In order to meet B2B needs, financial institutions must expand beyond “traditional” plastic credit cards and embrace electronic accounts payable systems, says a white paper from AOC Solutions titled “How Financial Institutions Can Take Commercial Payments to a Higher Level.”
A “card program” used to mean just a physical, tangible piece of plastic, but now institutions must look toward the specific needs of buying organizations and how those clients have specific payment cycle needs.
The paper notes that “most [financial institutions] have already identified EAP as their highest growth and highest revenue opportunity” but that some organizations do not currently have an EAP in place – or perhaps they offer one that does not meet client, or client suppler, needs. Size and resources may matter and some financial entities may not have enough of either to make the most informed, and advantageous, EAP decision.

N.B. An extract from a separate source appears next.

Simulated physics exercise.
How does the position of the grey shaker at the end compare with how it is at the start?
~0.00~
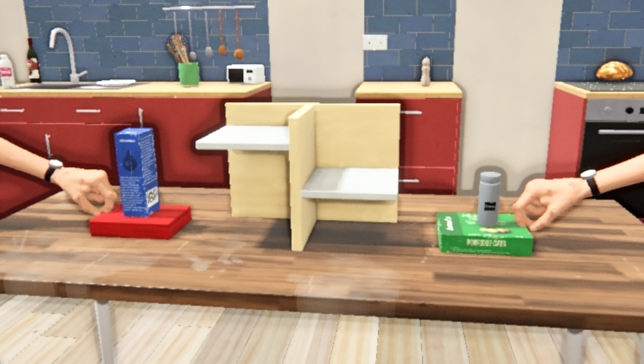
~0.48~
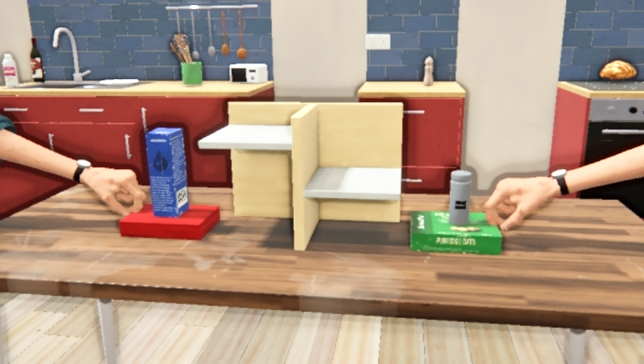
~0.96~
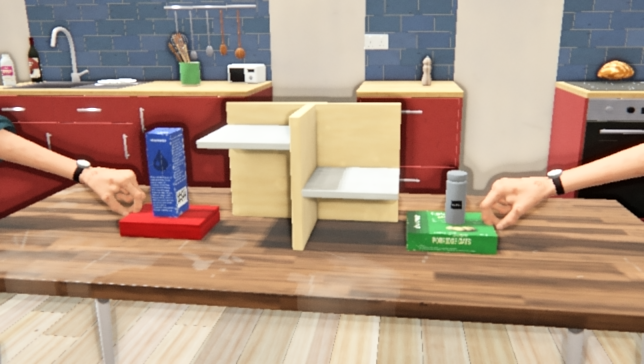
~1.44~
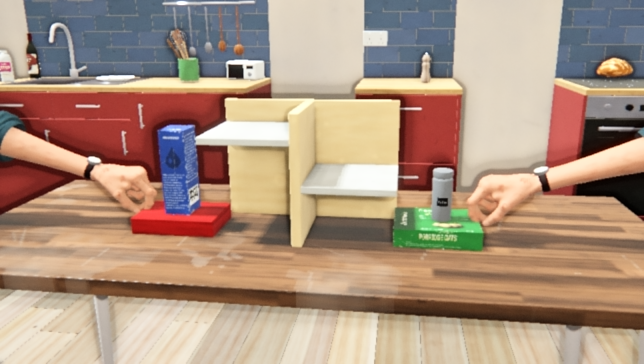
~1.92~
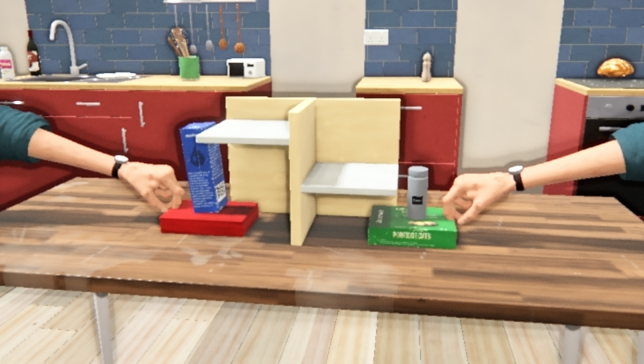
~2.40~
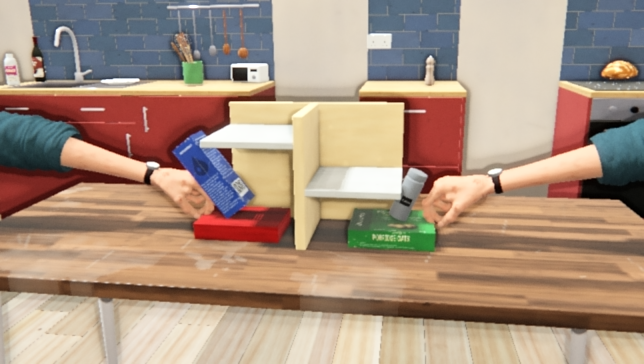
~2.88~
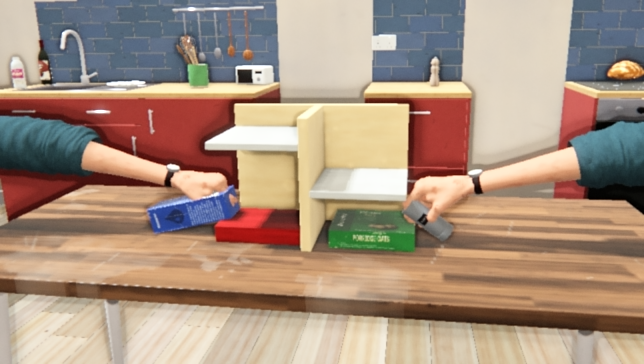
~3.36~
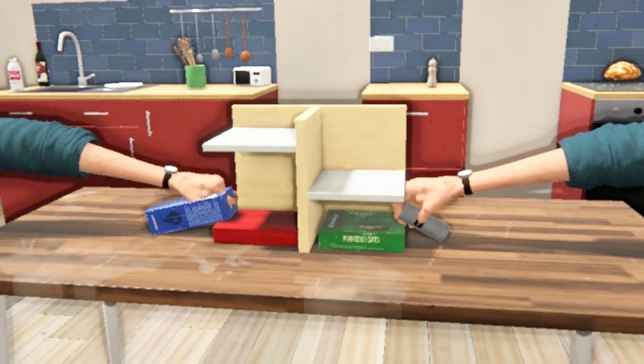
At the start the grey shaker stands upright on top of the green packet, but by the end it has been knocked over onto its side at the packet's right.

Nonetheless, says AOC, EAP adoption is pretty much an unavoidable shift – and should accelerate, with growth rates of roughly 26 percent in 2014 jumping to as much as 43 percent in 2016, according to RPMG research data.

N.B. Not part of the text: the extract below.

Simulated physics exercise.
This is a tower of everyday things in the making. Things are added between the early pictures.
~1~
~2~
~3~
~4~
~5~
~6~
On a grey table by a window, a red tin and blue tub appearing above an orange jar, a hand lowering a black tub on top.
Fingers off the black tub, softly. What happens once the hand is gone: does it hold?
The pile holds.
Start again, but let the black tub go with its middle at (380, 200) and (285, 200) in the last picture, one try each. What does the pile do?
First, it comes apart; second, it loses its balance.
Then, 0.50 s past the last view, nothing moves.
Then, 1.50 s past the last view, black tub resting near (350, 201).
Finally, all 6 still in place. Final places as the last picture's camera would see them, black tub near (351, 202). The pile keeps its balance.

The key differentiator with EAP lies with how a supplier is paid subsequent to the submittal and approval of an invoice. Under the terms of the current EAP landscape, there is a “pull option,” wherein suppliers charge a pre-designated charge account, or virtual card.

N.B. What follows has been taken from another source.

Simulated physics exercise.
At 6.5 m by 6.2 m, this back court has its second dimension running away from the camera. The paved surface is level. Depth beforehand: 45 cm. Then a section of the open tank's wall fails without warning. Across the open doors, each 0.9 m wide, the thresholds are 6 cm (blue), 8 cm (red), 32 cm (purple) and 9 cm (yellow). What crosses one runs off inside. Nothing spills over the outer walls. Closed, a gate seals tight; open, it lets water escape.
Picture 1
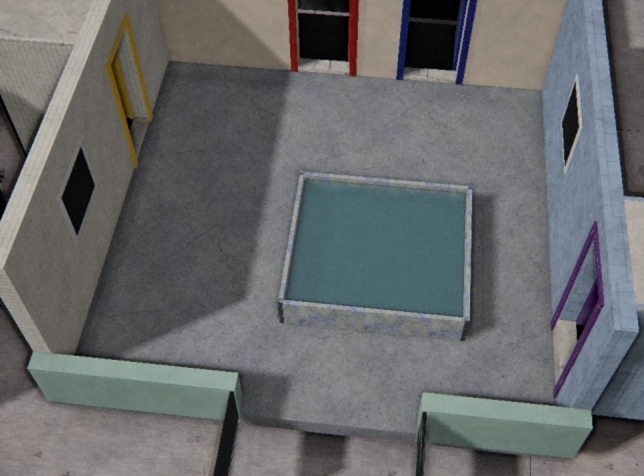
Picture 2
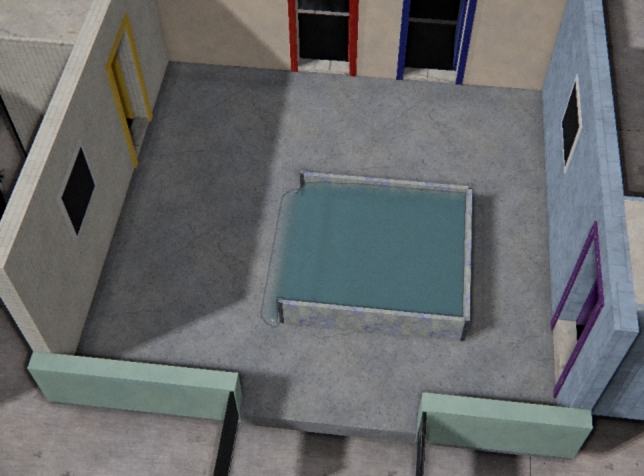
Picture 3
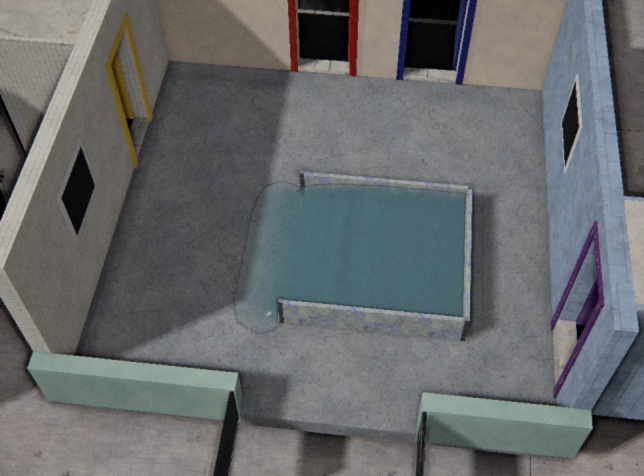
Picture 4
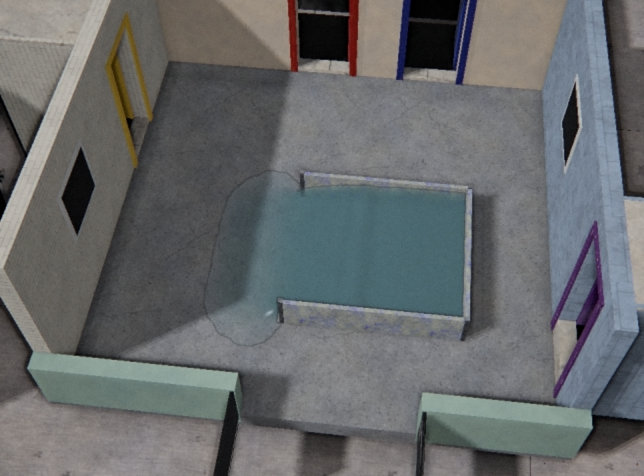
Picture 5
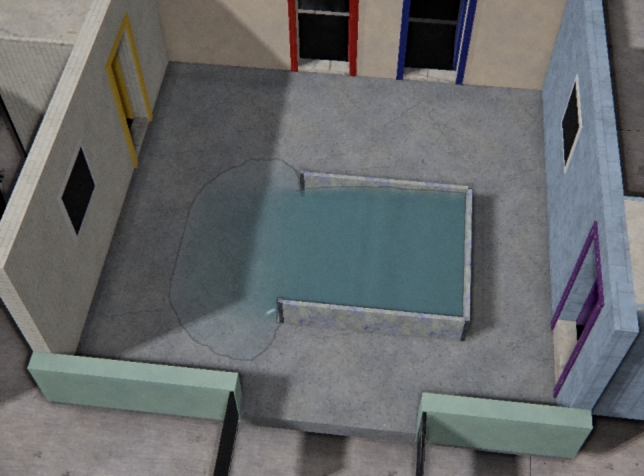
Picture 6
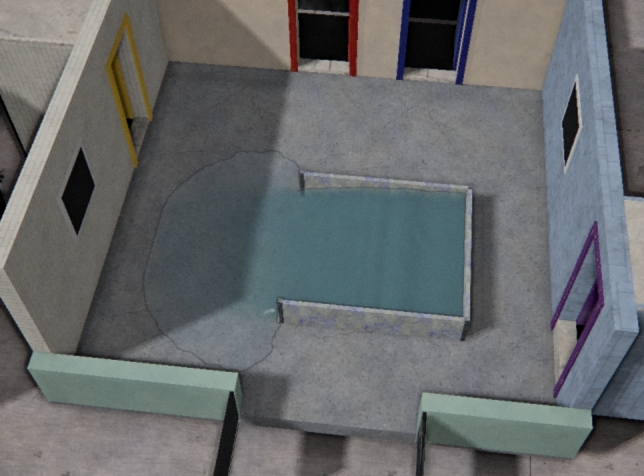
In a paved back court enclosed by walls with coloured doorways, an open tank of still blue-green water stands near the middle. Its left side disappears and water pours out through the gap, spreading leftward over the paving in a thin, rounded sheet that widens towards the pale left wall.
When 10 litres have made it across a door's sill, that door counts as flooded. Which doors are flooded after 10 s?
Door by door: The blue door is not flooded; the red door is not flooded; the purple door is not flooded; the yellow door is flooded.
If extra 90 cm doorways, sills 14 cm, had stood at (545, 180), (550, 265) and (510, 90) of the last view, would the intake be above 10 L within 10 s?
Well, the first is on the low side, the second is on the low side, and the third is on the low side.
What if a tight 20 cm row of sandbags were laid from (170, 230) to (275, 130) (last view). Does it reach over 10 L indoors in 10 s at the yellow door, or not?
Outcome - yellow: Pass.
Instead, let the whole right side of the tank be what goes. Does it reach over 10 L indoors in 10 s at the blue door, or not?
Well, at blue it would be too much.
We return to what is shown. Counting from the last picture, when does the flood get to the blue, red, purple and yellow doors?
So, blue at 4.0 s, then red at 3.2 s, purple at 5.0 s, and yellow at 0.8 s.
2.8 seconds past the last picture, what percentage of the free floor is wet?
Near 40 per cent is wet.
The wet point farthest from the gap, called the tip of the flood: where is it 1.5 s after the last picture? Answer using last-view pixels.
Near (162, 85).
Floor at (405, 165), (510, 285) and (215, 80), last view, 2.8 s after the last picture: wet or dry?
Status of the three spots: Free of it, free of it, inundated.
Then, 0.7 s after the last picture water covers 30 % of the floor and is deepest (28 cm) near (113, 237); blue door not reached, red door not reached, purple door not reached, yellow door not reached.
Then, 1.5 s after the last picture water covers 35 % of the floor and is deepest (33 cm) near (72, 367); blue door not reached, red door not reached, purple door not reached, yellow door 16 cm at the sill, 3 L in.
Then, 2.8 s after the last picture water covers 40 % of the floor and is deepest (28 cm) near (72, 367); blue door not reached, red door not reached, purple door not reached, yellow door 15 cm at the sill, 29 L in.
Then, 5.3 s after the last picture water covers 80 % of the floor and is deepest (16 cm) near (157, 100); blue door 3 cm at the sill, 0 L in, red door 7 cm at the sill, 0 L in, purple door 6 cm at the sill, 0 L in, yellow door 9 cm at the sill, 44 L in.
Then, 9.3 s after the last picture water covers 100 % of the floor and is deepest (12 cm) near (488, 262); blue door 4 cm at the sill, 0 L in, red door 6 cm at the sill, 0 L in, purple door 7 cm at the sill, 0 L in, yellow door 7 cm at the sill, 45 L in.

That virtual card can take the form of a “static” account with numbers and data on file, or, conversely, a card that has a one-time use function. Posy invoice approval, these cards can be “loaded” with designated amounts. But suppliers may in turn encounter issues with the “pull” function, tied to separate transactions or invoices tied to the same project or product.
The other option is the “push” scenario, and in this case the supplier does not charge a card account. Instead, that business will “push” payment to the merchant’s account, with a process similar to an ACH account.
Other payment options expand EAP to include ACH or wire payments.
Stepping aside from the characteristics of payments themselves, AOC’s report states that financial institutions should use technology beyond ubiquitous portals to help facilitate supplier payments, ranging from email to faxes. And of course there is the fee structure to consider, with possibilities spanning one-time implementation fees to fee per EAP transaction.
And beyond the mechanics of EAP, says the white paper, financial institutions must seek to expand education about EAP even as they expand the EAP platform itself. Frequently financial institutions show disconnect between perception of, say, customer service, and reality (for example, there are routine questions from clients and this takes away from strategy and sales growth).
Key advantages to adopting an expanded EAP, says AOC’s research, include additional revenues captured as additional “avenues” of interacting with supplies go beyond the traditional channel. And there is also the benefit of reduced paper costs.